Today Seattle has taken an important step toward sustainable, environmentally friendly economic growth. The City Council, after thoughtful deliberation, has adopted our proposal to rezone the South Lake Union neighborhood to support more jobs and housing. This rezone helps to secure Seattle’s future as a global economic leader. It provides more opportunities for people to live, work, and enjoy a modern urban neighborhood while also bringing important investments in infrastructure, parks, and affordable housing.
This comprehensive rezone of South Lake Union will help us continue to build shared prosperity in Seattle. We anticipate that by 2035 this rezone will have created 12,000 new housing units (reducing the pressure on tenants in existing housing stock) and 22,000 new jobs, along with $378 million in new property tax revenue for the City.

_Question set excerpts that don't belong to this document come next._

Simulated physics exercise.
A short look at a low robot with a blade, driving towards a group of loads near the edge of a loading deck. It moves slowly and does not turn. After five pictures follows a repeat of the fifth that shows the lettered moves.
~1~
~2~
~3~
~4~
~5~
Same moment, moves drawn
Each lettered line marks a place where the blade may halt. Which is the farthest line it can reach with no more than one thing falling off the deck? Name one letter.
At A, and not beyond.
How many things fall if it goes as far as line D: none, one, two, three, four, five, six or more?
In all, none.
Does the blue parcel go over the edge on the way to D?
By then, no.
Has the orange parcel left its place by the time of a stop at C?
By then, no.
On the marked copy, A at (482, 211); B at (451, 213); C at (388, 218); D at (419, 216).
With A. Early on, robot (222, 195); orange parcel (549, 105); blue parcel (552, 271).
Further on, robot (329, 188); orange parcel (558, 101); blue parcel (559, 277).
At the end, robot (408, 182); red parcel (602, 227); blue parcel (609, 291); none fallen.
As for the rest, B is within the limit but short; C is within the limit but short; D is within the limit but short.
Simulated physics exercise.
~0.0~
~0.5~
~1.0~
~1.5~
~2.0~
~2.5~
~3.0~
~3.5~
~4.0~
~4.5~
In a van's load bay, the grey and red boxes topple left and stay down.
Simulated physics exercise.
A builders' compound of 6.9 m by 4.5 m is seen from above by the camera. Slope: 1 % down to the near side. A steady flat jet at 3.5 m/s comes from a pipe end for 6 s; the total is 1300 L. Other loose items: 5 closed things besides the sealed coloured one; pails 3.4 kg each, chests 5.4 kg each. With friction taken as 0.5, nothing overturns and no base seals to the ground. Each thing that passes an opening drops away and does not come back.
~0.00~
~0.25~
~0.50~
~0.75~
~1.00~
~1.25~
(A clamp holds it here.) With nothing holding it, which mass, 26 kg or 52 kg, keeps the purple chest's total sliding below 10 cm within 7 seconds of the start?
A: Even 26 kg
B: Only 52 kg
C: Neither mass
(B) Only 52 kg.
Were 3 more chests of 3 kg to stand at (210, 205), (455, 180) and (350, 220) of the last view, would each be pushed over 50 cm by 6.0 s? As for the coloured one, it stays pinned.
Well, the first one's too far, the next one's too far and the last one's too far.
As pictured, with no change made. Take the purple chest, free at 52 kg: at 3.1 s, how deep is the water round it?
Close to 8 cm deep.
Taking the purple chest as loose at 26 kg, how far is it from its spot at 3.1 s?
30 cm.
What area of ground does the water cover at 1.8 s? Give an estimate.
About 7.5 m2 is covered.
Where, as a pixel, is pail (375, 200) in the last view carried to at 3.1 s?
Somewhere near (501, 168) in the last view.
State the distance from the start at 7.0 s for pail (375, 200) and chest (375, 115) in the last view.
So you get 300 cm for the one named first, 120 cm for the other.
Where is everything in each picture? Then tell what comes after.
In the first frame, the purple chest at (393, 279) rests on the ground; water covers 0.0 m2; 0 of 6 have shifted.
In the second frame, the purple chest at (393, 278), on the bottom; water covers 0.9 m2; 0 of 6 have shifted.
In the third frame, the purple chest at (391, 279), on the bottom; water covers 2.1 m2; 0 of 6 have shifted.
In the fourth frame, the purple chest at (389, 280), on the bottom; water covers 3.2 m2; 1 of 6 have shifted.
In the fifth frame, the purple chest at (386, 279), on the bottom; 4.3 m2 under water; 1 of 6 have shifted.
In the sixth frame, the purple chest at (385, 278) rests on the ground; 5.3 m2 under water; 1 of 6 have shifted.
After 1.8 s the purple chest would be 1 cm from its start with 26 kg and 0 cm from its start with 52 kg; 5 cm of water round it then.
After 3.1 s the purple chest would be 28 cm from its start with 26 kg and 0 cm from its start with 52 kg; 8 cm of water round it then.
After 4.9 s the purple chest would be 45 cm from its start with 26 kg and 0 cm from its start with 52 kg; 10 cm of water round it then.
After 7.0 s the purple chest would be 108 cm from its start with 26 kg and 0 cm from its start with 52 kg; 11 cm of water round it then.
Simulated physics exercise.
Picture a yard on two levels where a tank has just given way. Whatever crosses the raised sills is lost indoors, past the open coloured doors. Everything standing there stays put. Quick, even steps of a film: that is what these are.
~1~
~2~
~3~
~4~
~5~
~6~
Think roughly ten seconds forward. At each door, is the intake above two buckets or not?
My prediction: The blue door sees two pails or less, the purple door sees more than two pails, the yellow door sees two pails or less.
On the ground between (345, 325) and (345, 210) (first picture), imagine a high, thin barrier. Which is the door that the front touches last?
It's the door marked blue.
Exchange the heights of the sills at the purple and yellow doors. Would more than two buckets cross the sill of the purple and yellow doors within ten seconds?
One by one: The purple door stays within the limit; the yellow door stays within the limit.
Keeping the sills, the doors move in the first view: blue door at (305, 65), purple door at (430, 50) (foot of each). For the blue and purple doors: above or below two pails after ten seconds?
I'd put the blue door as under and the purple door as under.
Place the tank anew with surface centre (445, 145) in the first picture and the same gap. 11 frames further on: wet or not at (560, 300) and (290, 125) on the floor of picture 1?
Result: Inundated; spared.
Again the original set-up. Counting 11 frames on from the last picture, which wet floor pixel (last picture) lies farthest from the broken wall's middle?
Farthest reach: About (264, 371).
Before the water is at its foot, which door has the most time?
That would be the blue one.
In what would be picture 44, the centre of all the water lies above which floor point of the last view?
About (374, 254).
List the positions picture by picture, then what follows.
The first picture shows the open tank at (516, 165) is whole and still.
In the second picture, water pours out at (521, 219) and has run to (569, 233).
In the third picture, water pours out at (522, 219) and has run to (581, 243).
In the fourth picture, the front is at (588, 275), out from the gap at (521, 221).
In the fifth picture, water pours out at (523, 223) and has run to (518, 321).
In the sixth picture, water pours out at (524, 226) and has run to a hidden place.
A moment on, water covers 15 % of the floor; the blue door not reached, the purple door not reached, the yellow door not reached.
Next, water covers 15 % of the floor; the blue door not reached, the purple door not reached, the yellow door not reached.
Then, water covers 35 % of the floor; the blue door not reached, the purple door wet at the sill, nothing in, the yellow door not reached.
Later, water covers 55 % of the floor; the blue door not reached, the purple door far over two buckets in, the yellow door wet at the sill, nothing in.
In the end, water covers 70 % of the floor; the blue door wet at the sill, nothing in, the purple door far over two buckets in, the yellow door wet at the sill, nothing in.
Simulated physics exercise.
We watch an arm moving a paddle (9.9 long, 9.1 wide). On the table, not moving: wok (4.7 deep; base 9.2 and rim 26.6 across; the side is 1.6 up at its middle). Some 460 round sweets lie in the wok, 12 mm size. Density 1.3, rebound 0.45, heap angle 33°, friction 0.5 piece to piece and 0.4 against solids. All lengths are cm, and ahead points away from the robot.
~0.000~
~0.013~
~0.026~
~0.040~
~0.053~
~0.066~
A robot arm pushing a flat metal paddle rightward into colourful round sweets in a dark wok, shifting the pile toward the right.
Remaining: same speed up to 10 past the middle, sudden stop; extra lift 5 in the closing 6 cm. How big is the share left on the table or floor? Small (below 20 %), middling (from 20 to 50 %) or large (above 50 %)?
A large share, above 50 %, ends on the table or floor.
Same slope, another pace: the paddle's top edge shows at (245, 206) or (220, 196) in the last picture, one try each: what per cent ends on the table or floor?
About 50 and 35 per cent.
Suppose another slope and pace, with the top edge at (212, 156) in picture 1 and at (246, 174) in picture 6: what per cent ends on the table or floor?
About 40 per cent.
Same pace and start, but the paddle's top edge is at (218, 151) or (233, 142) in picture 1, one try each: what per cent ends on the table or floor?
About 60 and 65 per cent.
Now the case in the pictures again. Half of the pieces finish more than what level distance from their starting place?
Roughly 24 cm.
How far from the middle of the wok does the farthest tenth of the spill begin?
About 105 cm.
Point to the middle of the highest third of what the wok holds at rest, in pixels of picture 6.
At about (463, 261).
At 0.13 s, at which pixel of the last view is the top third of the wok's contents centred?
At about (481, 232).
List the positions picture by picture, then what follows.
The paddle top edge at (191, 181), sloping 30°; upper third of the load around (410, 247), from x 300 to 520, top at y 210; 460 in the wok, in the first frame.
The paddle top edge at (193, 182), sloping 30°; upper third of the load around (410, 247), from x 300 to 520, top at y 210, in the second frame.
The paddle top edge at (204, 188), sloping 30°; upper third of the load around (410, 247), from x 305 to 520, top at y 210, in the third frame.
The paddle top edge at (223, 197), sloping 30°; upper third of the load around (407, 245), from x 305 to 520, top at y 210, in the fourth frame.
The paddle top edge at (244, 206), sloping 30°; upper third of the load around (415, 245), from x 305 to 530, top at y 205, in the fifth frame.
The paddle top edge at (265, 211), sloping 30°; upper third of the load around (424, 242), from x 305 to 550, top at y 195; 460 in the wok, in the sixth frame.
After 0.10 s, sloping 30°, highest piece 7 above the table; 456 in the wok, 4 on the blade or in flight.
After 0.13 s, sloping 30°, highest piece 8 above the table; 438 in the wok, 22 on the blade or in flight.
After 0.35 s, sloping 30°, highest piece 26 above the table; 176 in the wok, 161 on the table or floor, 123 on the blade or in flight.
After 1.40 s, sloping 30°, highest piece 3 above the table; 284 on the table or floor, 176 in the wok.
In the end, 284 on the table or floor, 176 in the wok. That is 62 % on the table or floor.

It’s taken almost ten years to get to this point. The process for a comprehensive rezone of South Lake Union began in 2004 when the neighborhood was designated as an Urban Center as part of the 10-year update of the Comprehensive Plan. The City partnered with the community to update the neighborhood plan to establish goals and policies for the neighborhoods future growth as an Urban Center. That was done in 2007, and the City then began working with the community and stakeholders to develop a new zoning ordinance for the neighborhood to implement the neighborhood plan.
Upon taking office in 2010, I began working with members of the City Council, the Department of Planning and Development, King County Executive Dow Constantine, property owners and businesses in the community, housing advocates and neighborhood activists to move this process to completion. After two years of hard work we agreed to a proposal that allows us to leverage private investment in the area to provide more affordable housing, improve local infrastructure and provide other public benefits that serve Seattle residents, visitors and the South Lake Union neighborhood.
The proposal as adopted includes greater height and development capacity for much of South Lake Union, but excludes most of the Cascade area, a long-standing residential enclave in the eastern portion of the neighborhood. Some of the elements of the rezone include:
- Establishing new development standards to ensure towers are well-spaced and floor plates are limited to preserve openness to the sky and public views through the neighborhood
- The number of permitted towers is limited to 2 per block, or 1 per block on blocks fronting Lake Union.
- Floor plates for residential towers are limited to 10,500 up to 240 feet or 12,500 up to 160 feet.
- Floor plates for commercial towers are limited to 24,000 square feet.
- Tower setbacks are required on Fairview, Thomas and John Streets to preserve view corridors.
- Ensuring active public spaces through well-designed ground floor retail along key streets, façade transparency and parking standards, and pedestrian pass-throughs on large blocks
- Creating new incentives to preserve landmark properties and existing open space
- Significant public benefits for height and size beyond new baselines:
- Saving up to 25,000 acres of farm and forest lands in King County,
- $28 million for infrastructure improvements in South Lake Union and downtown Seattle
- Significant new funding for affordable housing
- Providing Incentives for development of a public school:
- Exempt floor area in a project that is used to establish a school in the neighborhood,
- Projects that include a public school may exceed the residential height limit by 30% or the commercial height limit by 20%.
I want to thank the City Council for voting to approve the rezone today. In particular, I want to thank Councilmember Richard Conlin for his work in helping develop the proposal and shepherding it to approval by the City Council.